Now, which approach is right for you — marketing as a percent of sales or zero-based budgeting?

Marketing Budget as a Percentage of Revenue
This is the simpler of the approaches, because the budget is defined and your goal is to allocate it effectively. For example, if your revenue projection for 2008 is $10 million and four percent of that is allocated to marketing, your marketing budget is $400,000.

The tricky part is the percentage. Typically, a company will rely on its history of spending to help determine the appropriate percent. It may scale up or down based on objectives for the coming year or past results, but for the most part history will serve as a guide.

History will also serve as a guide for allocating among programs. If your Web site has been a lead generation machine, you will continue to invest in it. If you find that traditional marketing programs such as print advertising are delivering lower returns, you may allocate more of your budget to online programs where your customers and prospects are easier to reach.
Here are a few things to keep in mind when building a plan based on percent of revenue:

  • Break down larger numbers to smaller numbers by allocating slices of your budget pie to different marketing objectives.
  • Look at budget percentages by program type to see if the numbers make sense. For example, trade shows tend to be high cost when you include booth space, the booth itself, giveaways, travel and hotel, and people resources.
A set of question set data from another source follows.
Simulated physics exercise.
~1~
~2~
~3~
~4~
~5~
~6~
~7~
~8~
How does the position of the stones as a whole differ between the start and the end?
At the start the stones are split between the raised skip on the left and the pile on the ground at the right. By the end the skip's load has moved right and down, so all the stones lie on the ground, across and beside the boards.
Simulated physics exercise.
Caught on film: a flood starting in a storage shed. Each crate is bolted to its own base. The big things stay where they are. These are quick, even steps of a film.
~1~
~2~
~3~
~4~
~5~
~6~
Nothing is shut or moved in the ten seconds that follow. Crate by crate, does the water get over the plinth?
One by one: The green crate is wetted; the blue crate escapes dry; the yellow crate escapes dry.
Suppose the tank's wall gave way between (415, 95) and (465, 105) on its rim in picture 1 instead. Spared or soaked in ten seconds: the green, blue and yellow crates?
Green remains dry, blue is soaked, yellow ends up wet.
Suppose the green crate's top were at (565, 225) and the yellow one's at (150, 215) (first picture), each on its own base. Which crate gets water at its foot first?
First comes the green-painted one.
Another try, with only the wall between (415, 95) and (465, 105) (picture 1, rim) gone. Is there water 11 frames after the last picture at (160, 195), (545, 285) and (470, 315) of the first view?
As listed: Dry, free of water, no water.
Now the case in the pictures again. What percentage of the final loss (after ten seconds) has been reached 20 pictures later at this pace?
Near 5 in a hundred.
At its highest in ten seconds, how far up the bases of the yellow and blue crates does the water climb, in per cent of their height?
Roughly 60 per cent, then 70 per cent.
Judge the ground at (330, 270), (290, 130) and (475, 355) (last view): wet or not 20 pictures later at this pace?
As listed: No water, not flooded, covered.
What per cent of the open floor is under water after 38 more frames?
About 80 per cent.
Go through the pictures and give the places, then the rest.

What kind of exposure are you getting for your investment compared to, for instance, an e-mail marketing program or e-newsletter advertisement?
  • Using historical data, move dollars away from programs that underperformed and into programs that can offer more benefits.
  • Focus on programs and tactics that are measurable.

Zero-Sum Marketing
How comfortable are you with a blank slate? That’s what zero-sum marketing presents to you. You have your marketing objectives, now what programs and tactics will help you reach them?
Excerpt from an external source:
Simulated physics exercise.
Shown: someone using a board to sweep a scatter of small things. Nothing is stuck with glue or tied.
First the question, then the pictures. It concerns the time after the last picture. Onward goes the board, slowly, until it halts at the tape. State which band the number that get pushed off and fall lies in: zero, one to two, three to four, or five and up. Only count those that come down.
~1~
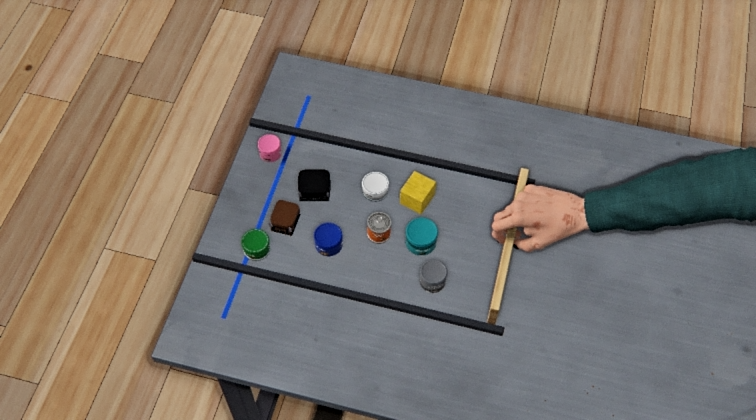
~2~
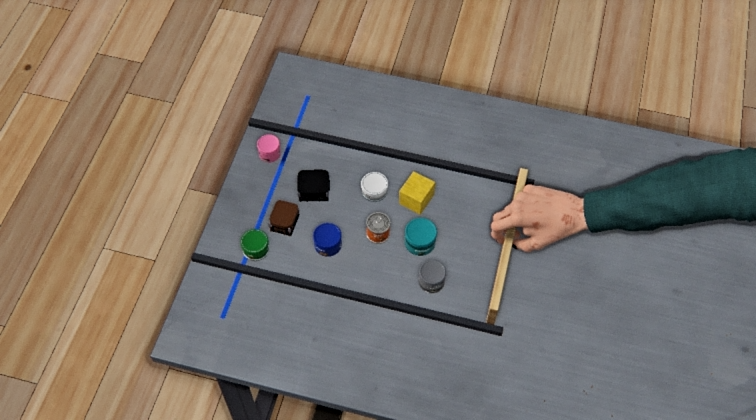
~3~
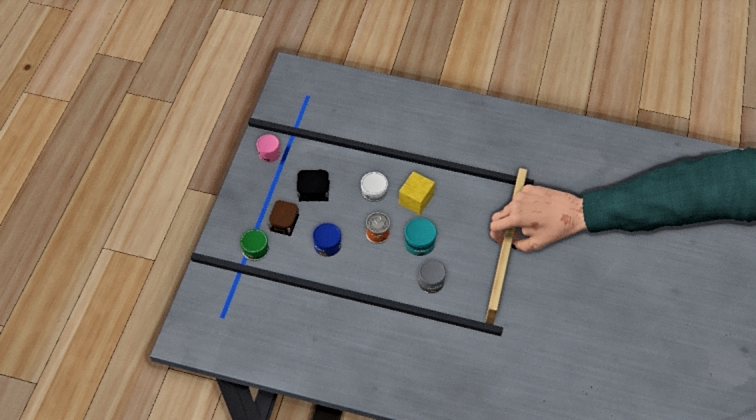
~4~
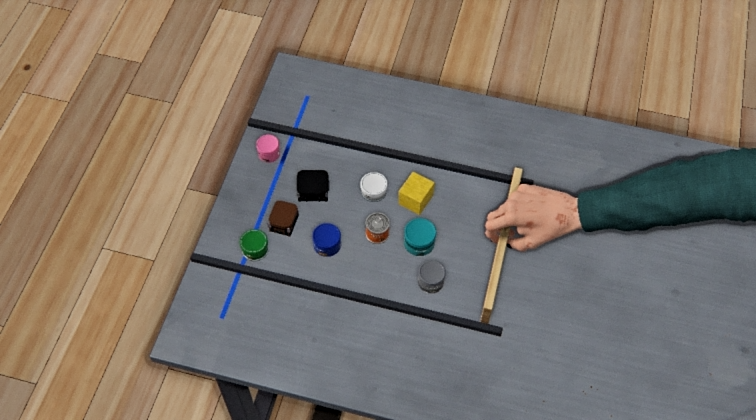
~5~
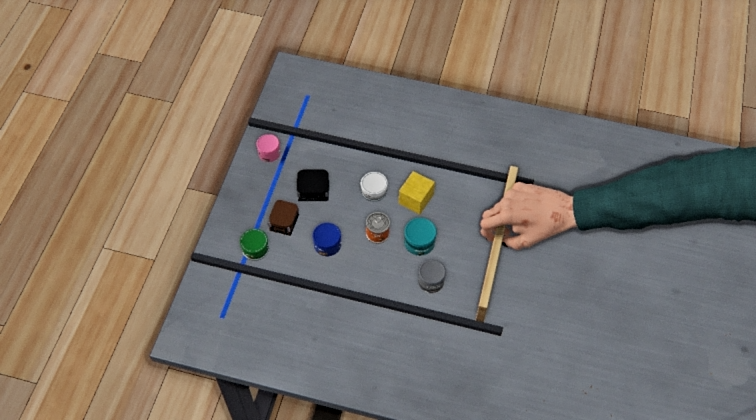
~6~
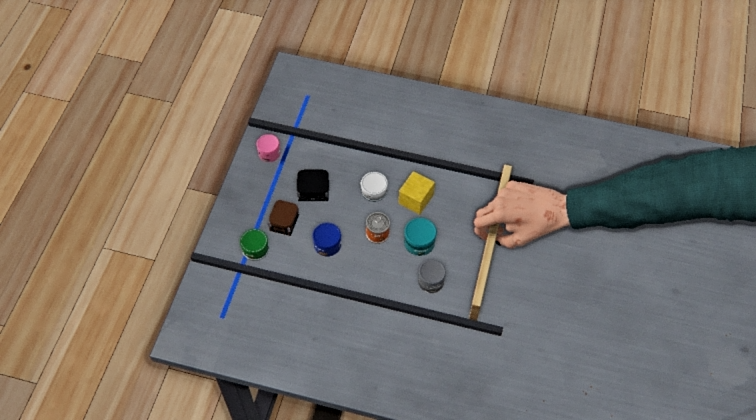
The number of pieces cleared off the edge is going to be one or two exactly.
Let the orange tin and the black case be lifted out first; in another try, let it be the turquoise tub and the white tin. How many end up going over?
You'd get 0 in the first case and 0 in the second one.
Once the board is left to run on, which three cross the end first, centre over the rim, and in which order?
Order, earliest first: Brown case, black case, orange tin.
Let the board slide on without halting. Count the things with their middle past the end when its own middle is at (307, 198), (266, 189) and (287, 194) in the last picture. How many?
0; 2; 0.
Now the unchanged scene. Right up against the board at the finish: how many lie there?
3 touch it.
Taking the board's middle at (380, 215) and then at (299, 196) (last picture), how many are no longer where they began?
Note: First position 5; second position 10.
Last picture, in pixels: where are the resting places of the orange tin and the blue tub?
First at (226, 188); second at (229, 213).
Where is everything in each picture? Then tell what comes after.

Take the example objective above: "Generate 20 qualified leads per month for Product Y." The number 20 comes from the fact that your sales team historically closes one out of two qualified leads, which translates to 10 Product Y sales per month, which adds up to $50K/month in revenue at an average selling price of $5,000. It happens that $50K/month is the sales target for Product Y.

What programs will generate the 20 leads and how much will they cost? This too, is a numbers game. If one out of three inquiries becomes a qualified lead, then you need to generate 60 inquiries per month for Product Y to get 20 qualified leads and 10 sales. Evaluate a mix of GlobalSpec, e-mail marketing, pay-per-click and direct mail programs and estimate how many leads at what cost you will get from each program, then add it all up.

Perform a similar exercise for each marketing objective until you have covered all of them and built a marketing plan and budget.
Here are a few things to keep in mind when building a plan from zero-based budgeting:

  • Try calculating a "best case," "likely case" and "worst case" scenario for your marketing programs, with three different budgets. It will help you see all potential sides of a situation and give you information to makes changes as needed midstream.
  • Be realistic. Zero-based budgeting doesn’t mean you can spend freely. You probably have a general idea of what your company is willing to invest.
  • Allocate a greater percentage of budget to new products, markets or other new initiatives.
  • Remember your customers and prospects are searching for products and solutions online. You may want to move more of your marketing mix to online programs.

Remember, now is the time to get started. Don’t wait until 2008 is here to get your marketing plan and budget on the right track.